Fatigue life extension of fluid-conveying pipes via quasi-zero stiffness constraints
摘要
To extend the service life of aircraft hydraulic pipes, this study proposes a quasi-zero stiffness constraint (QZS-C) to suppress resonance-induced fatigue fractures. A nonlinear dynamic model of the fluid-conveying pipe with QZS-C is established, integrated with a fatigue life prediction based on Paris’ law. The Galerkin truncation method combined with the harmonic balance method is adopted to characterize the pipe’s nonlinear dynamic response. The vibration response, stress, and fatigue life of the pipe with different constraint are systematically investigated. Results show that the pipe with double-layer QZS-C achieves superior vibration suppression via a pronounced phase lag induced by its damping characteristics.

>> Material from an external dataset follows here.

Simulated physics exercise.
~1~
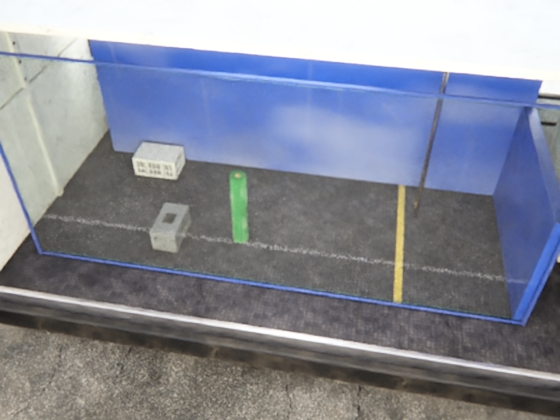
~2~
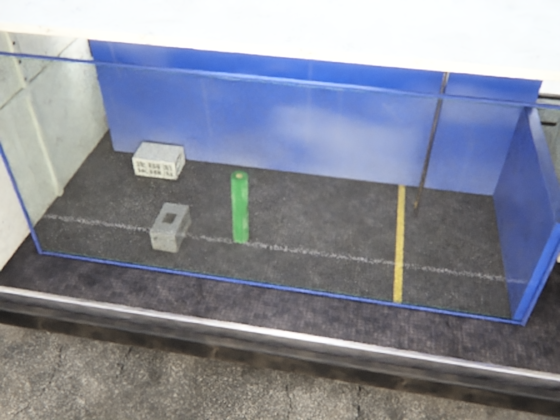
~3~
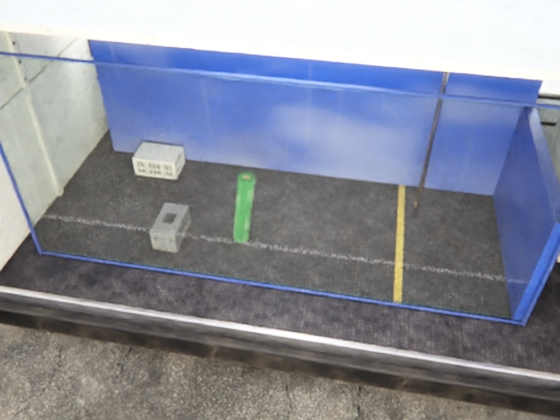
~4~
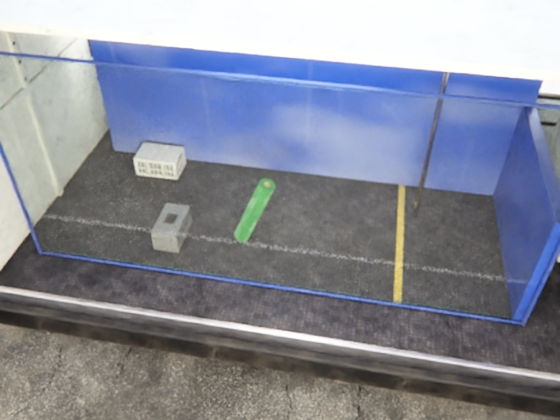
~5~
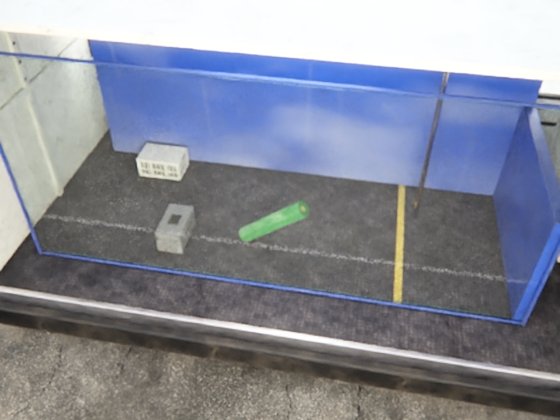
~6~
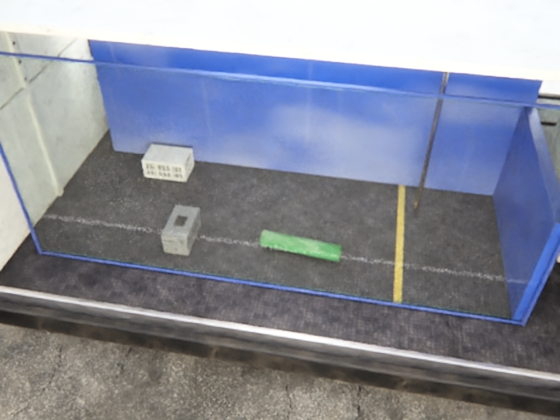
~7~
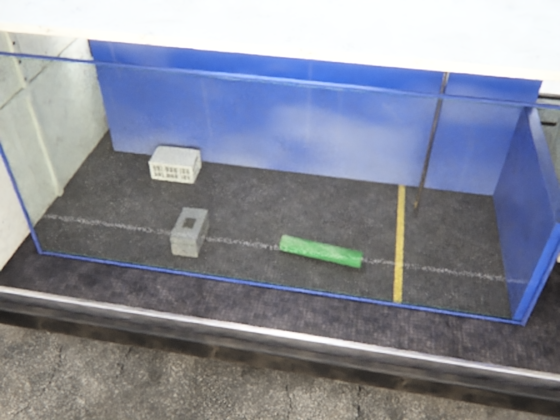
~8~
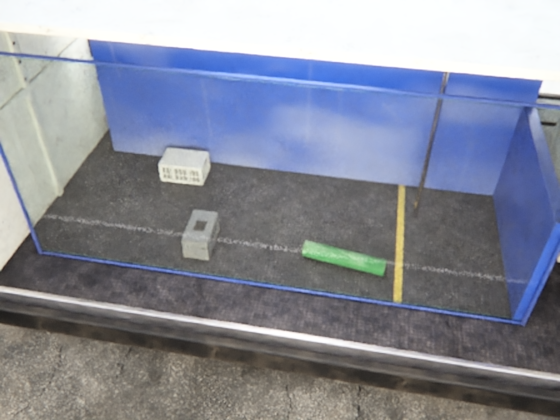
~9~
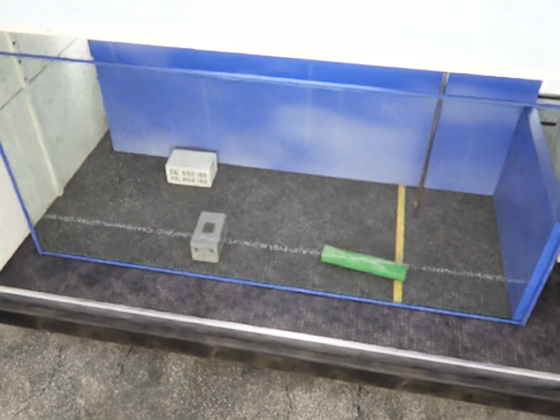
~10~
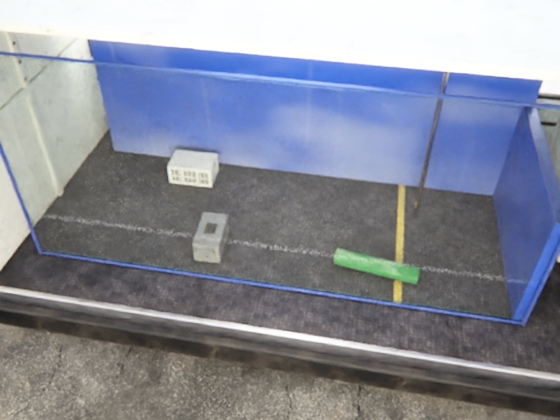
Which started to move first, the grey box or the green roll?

Compared with conventional retaining clip and rigid constraints, the QZS-C effectively mitigates resonance, reduces dynamic stress amplitude, and significantly extends fatigue life of pipes. Furthermore, the dynamic evolution of pipe fatigue with QZS-C location is clarified. And the minimum fatigue life of pipes under different QZS-C locations is determined. This work provides an innovative solution for vibration suppression and fatigue life extension of fluid-conveying pipes in high-dynamic service environments.